Real estate investment trusts (REITs) offer Canadians an easy way to invest in real estate without the massive cash outlay. When you invest in a REIT, you purchase shares of a company that owns and operates a massive portfolio of real estate properties.
As the underlying company generates revenue through rental income, it offers monthly distributions based on the number of units you hold.
While REITs are typically great investments, the last couple of years have been rough for the stock market across the board. Higher interest rates took a toll on financials for REITs as well, resulting in narrower profit margins.
The impact on bottom lines also led to a pullback in share prices. For investors seeking monthly passive income through high-yielding dividends, it meant they could lock in higher yields by investing at discounted share prices.
However, the Bank of Canada finally announced a reduction in key interest rates earlier this month. Interest rates might reduce even further if inflation remains near or below the target range. Lower rates should benefit capital-intensive publicly traded companies like REITs. In turn, these trusts can fuel their expansion plans further and improve bottom lines.
There might be a bull market on the horizon as interest rates go lower. Now might be the perfect opportunity to lock in high-yielding monthly dividends before share prices soar again. This is why we will look at two high-quality REITs to own before that happens.
Granite REIT
Granite REIT (TSX:GRT.UN) is a $4.16 billion market capitalization REIT that acquires, develops, and manages a portfolio primarily consisting of industrial properties across North America and Europe.
Its portfolio consists of various corporate offices, warehouse and logistics, manufacturing, and product manufacturing facilities. The company derives almost all of its revenue from rental income from its portfolio, boasting tenants like Magna International.
Its net operating income in the first quarter of fiscal 2024 increased from $107.4 million last year to $114.5 million. Its adjusted funds from operation increased from $75.1 million to $77.9 million in the same period. Combined with lower interest rates, the next few quarters might see a more significant improvement in its performance.
As of this writing, it trades for $65.98 per share, boasting a juicy 5% annualized dividend yield that it distributes on a monthly schedule.
Dream Industrial REIT
Dream Industrial REIT (TSX:DIR.UN) is a $3.58 billion market capitalization REIT that also owns and manages a portfolio of industrial properties. Its portfolio comprises industrial properties across Canada and the U.S., generating a substantial portion of its revenue through its Canadian portfolio.

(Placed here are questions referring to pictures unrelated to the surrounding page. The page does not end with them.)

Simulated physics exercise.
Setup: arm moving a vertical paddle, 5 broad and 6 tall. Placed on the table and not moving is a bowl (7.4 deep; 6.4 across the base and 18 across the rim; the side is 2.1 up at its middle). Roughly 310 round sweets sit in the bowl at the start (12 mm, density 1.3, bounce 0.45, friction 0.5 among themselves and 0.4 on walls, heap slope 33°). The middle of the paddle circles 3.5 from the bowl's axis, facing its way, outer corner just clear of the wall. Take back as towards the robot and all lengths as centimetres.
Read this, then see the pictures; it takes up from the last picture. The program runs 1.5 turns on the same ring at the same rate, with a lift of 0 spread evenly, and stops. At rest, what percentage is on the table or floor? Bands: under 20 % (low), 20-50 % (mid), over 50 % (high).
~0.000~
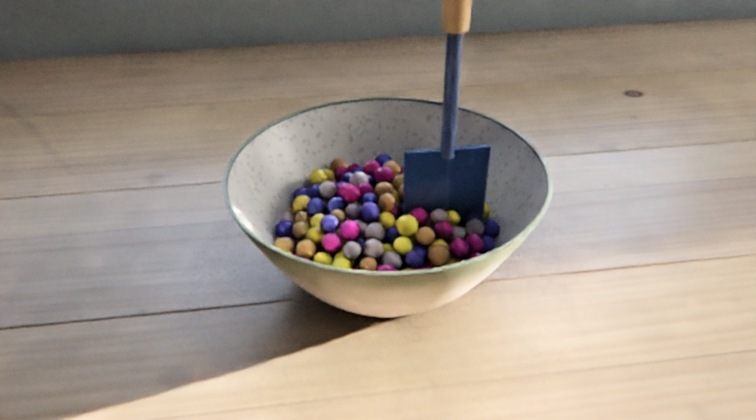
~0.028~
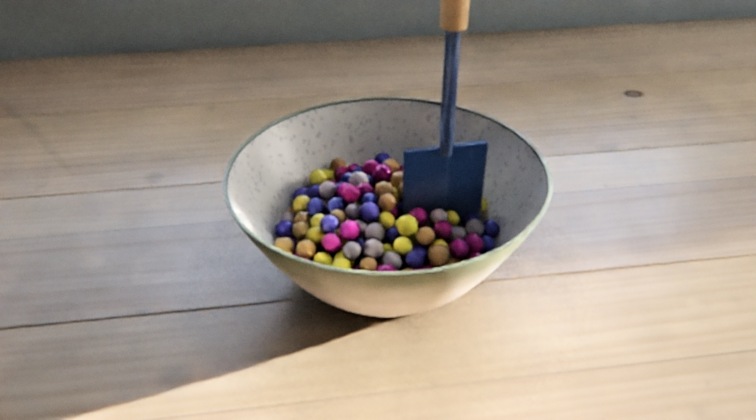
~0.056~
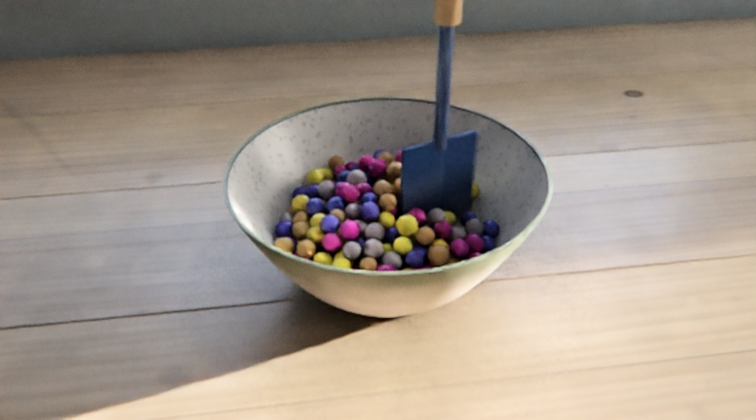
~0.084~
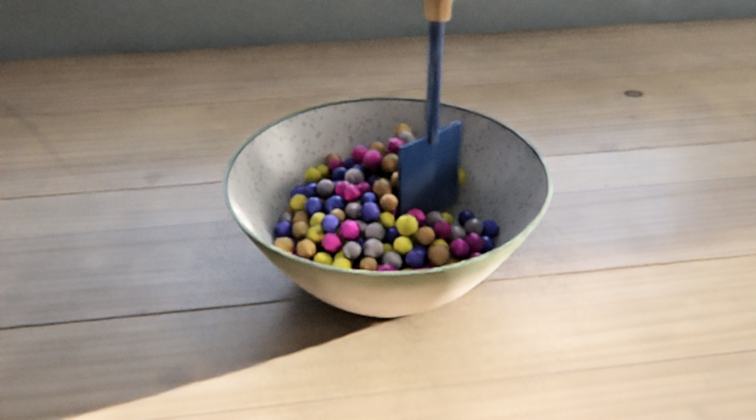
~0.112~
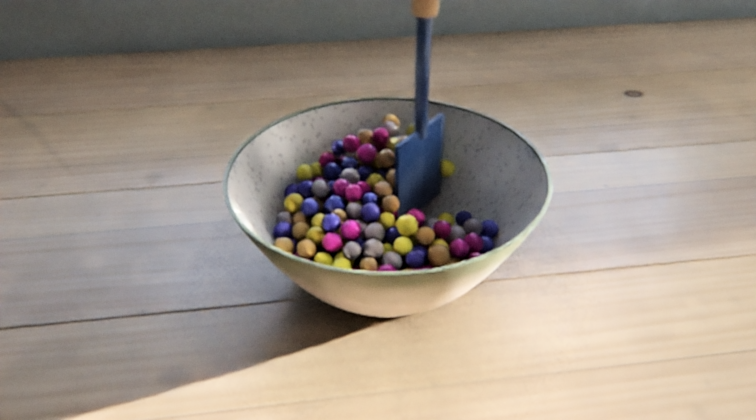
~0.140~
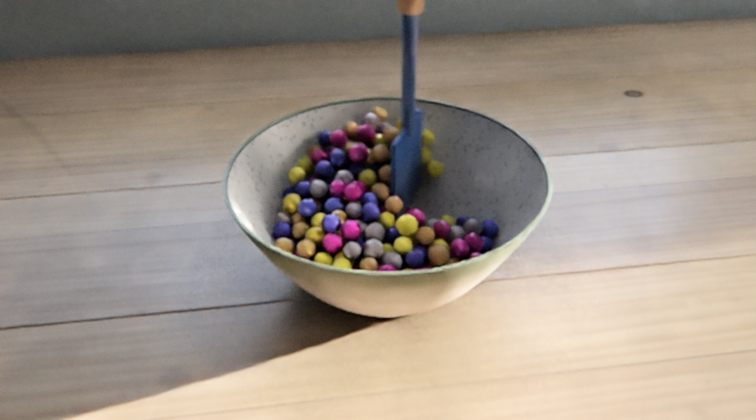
Low.
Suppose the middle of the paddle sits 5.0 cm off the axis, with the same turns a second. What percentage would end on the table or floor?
Then about 5 per cent.
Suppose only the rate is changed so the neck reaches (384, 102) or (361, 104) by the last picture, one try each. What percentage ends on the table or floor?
About 20 % for one try and about 30 % for the other, in order.
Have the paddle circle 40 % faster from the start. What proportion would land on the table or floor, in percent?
20 %.
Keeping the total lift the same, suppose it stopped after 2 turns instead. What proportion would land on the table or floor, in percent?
It would be around 10 percent.
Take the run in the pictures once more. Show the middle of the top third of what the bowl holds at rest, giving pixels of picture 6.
The centre is near pixel (331, 247).
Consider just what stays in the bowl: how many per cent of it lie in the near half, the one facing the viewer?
Roughly 65 per cent.
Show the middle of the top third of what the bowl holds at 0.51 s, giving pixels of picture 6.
About (415, 242) in the last picture.
After 0.51 s, 248° round, highest piece 9 above the table; 300 in the bowl, 6 on the table or floor, 7 in flight or on the tool.
After 0.89 s, 76° round, highest piece 9 above the table; 294 in the bowl, 17 on the table or floor, 2 in flight or on the tool.
After 1.27 s, 180° round, highest piece 7 above the table; 286 in the bowl, 26 on the table or floor, 1 in flight or on the tool.
After 1.97 s, 180° round, highest piece 7 above the table; 286 in the bowl, 27 on the table or floor.
At rest, 286 in the bowl, 27 on the table or floor. That is 9 % on the table or floor.
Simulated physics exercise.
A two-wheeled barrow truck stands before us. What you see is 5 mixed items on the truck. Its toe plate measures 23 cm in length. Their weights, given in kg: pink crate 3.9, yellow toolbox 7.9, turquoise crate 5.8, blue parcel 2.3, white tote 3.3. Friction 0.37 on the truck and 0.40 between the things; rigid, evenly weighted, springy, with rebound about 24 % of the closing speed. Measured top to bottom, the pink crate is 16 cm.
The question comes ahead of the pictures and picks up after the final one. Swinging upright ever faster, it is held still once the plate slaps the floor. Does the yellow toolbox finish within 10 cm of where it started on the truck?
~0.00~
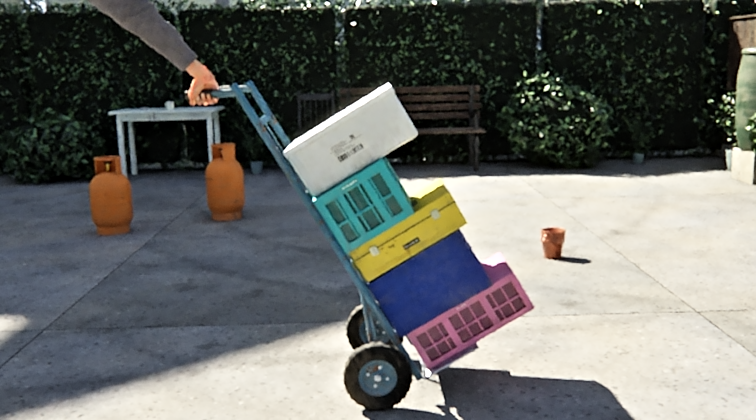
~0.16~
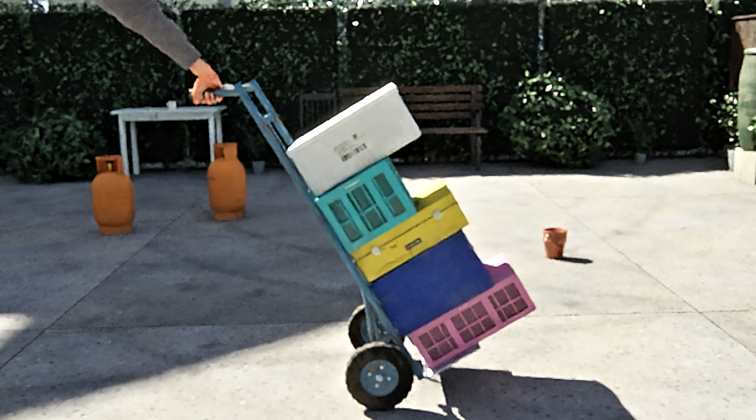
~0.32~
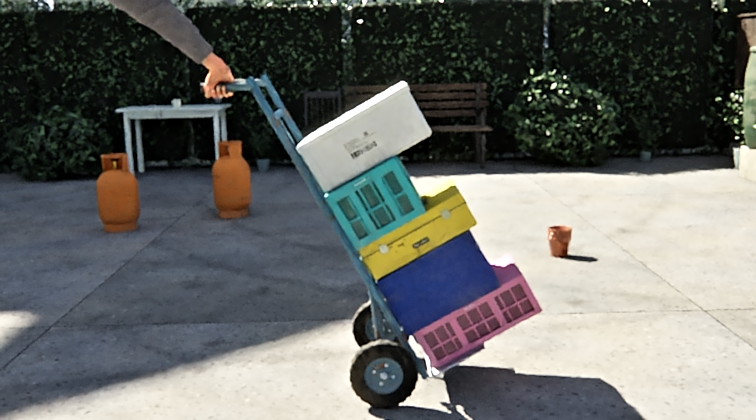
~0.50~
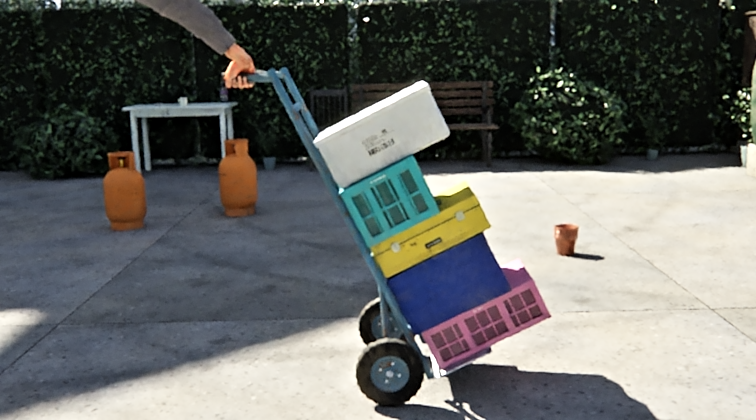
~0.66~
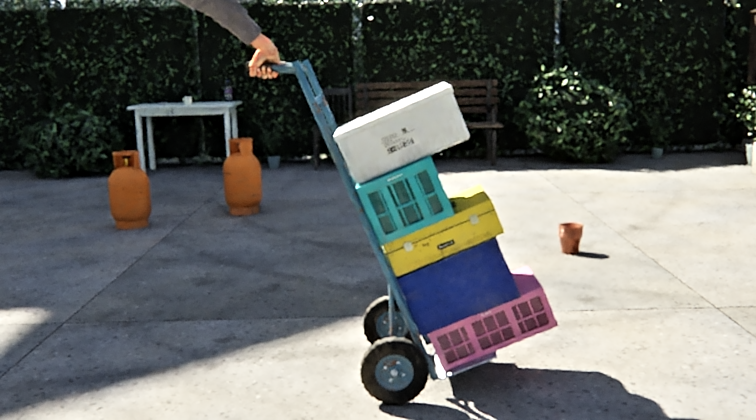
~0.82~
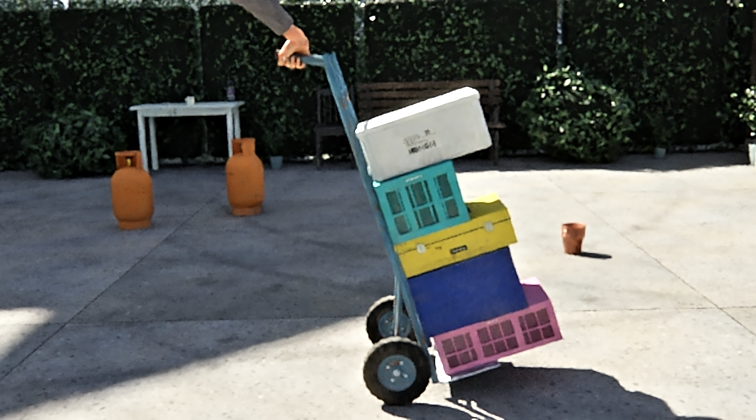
Yes.
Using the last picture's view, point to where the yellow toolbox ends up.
It settles at around (495, 254).
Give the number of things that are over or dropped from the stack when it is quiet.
It adds up to 0.
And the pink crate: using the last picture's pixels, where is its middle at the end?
My guess is roughly (495, 352).
After 1.22 s, truck upright.
After 1.32 s, truck upright; yellow toolbox 3° off its base near (492, 254); white tote 3° off its base; turquoise crate 3° off its base.
In the end (1.9 s), all 5 under 10 cm from the start. At the end, from the last picture's camera, yellow toolbox near (495, 255).
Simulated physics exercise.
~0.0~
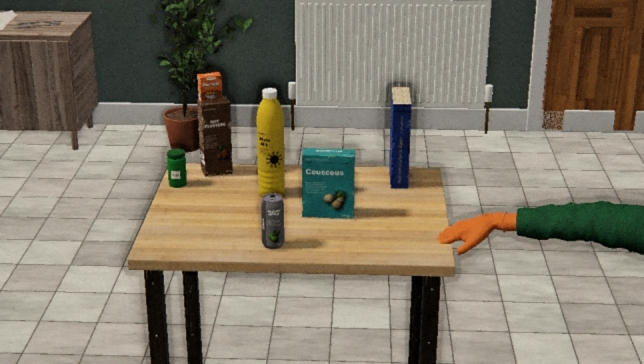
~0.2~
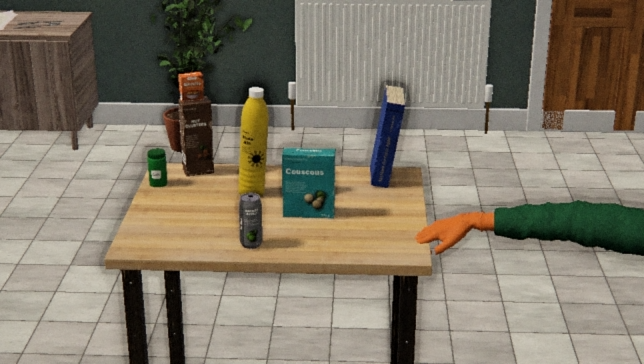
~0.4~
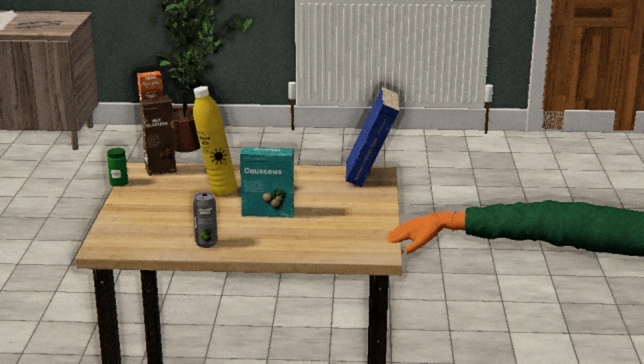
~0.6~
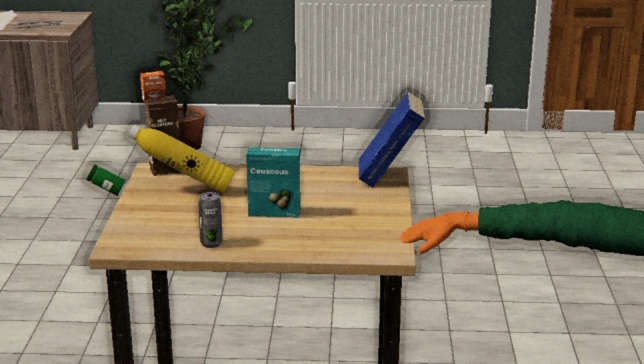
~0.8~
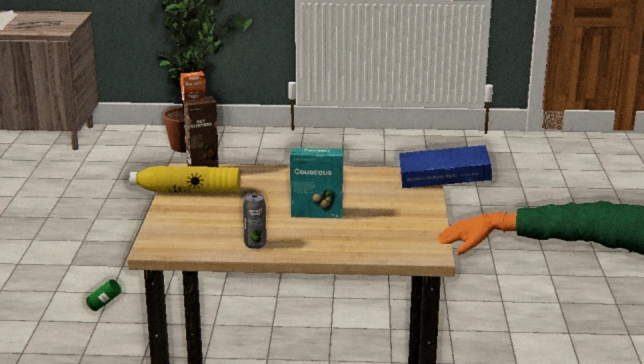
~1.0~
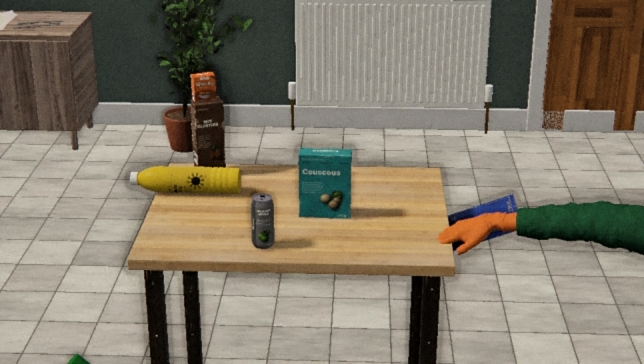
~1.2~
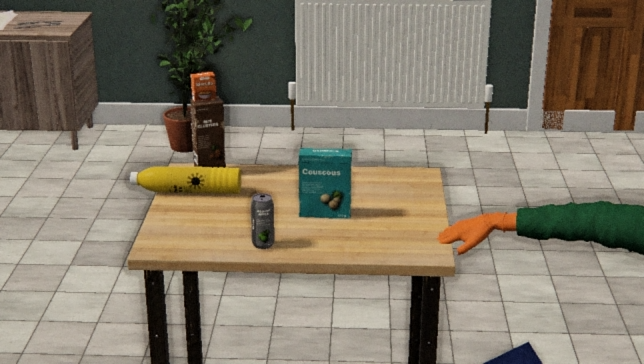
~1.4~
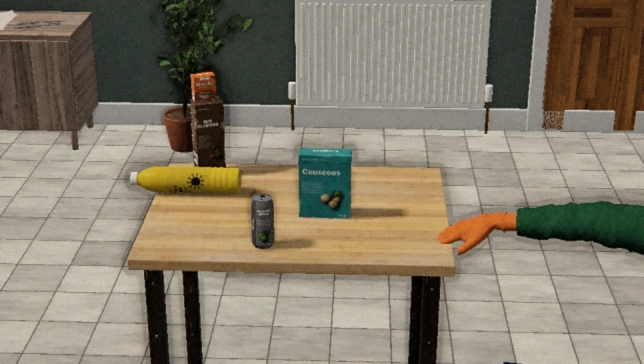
In a room with a tiled floor, a wooden table holding bottles, boxes and a can jerked left and then back right beside a gloved hand; the yellow bottle toppled and stayed on it, while the green shaker and then the blue book fell off.
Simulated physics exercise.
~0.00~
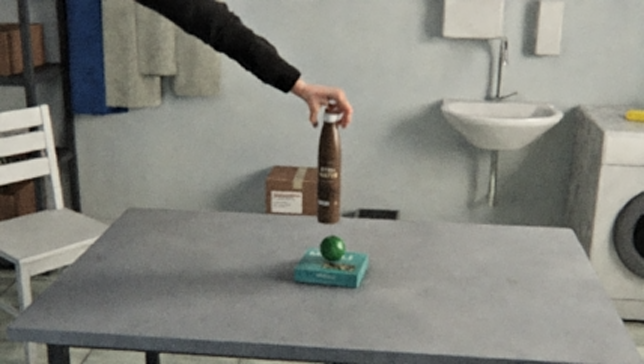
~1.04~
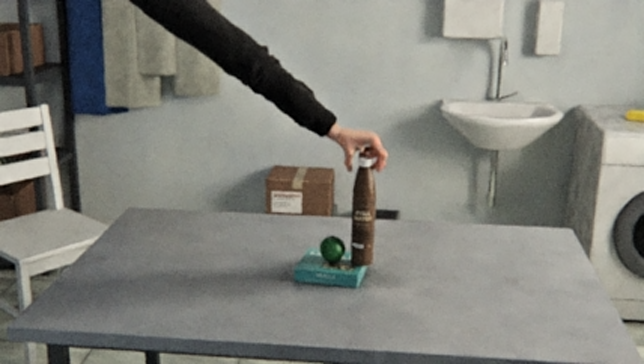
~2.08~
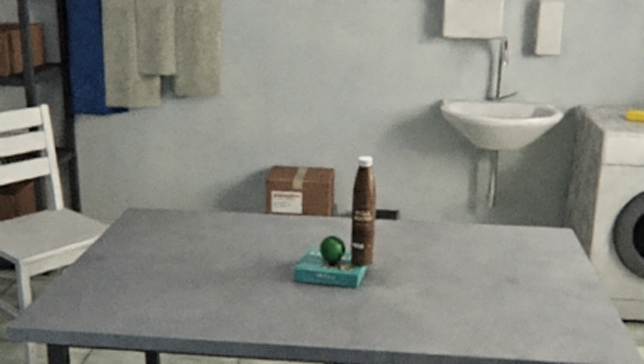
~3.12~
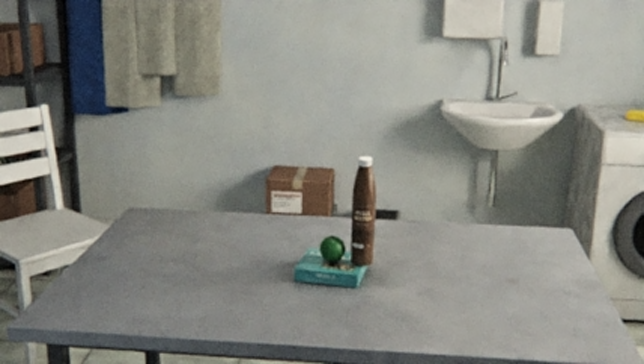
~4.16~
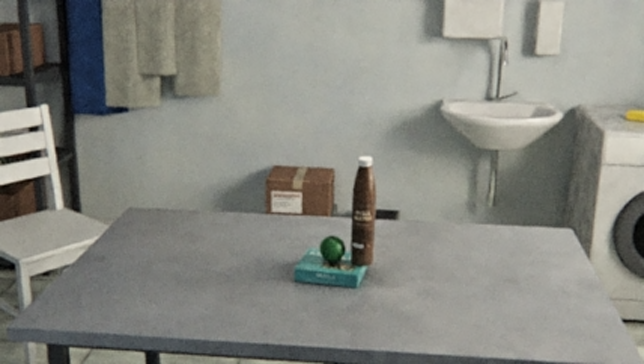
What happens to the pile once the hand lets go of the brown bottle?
The pile holds. The brown bottle stays upright where it was set, and the round green object and turquoise packet stay in place.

The trust aims to continue expanding its already massive portfolio. In the last four years, it has allocated US$10 billion toward more acquisitions to align with its goal.
Due to its focus on a recession-resistant sector, Dream Industrial REIT enjoys a high occupancy rate across market cycles, and it generates stable cash flows. Its first quarter for fiscal 2024 ended with its funds from operations up from US$0.17 per share last year to US$0.24 per share.
As of this writing, Dream Industrial REIT trades for $12.42 per share and boasts a 5.63% dividend yield that it pays in monthly distributions.
Foolish takeaway
Investing in undervalued REITs can help you generate good returns through monthly distributions. Before more interest rate cuts come along, there might still be more volatility in the stock market. Investing in quality REITs with reliable track records for paying investors regularly can be a good way to generate returns while awaiting a bull market.
Investing at current levels means you can lock in high-yielding dividends to generate a passive income and leverage capital gains during recovery for further wealth growth. To this end, Granite REIT looks like a rock-solid investment, and Dream Industrial REIT looks like a dream for income-seeking investors.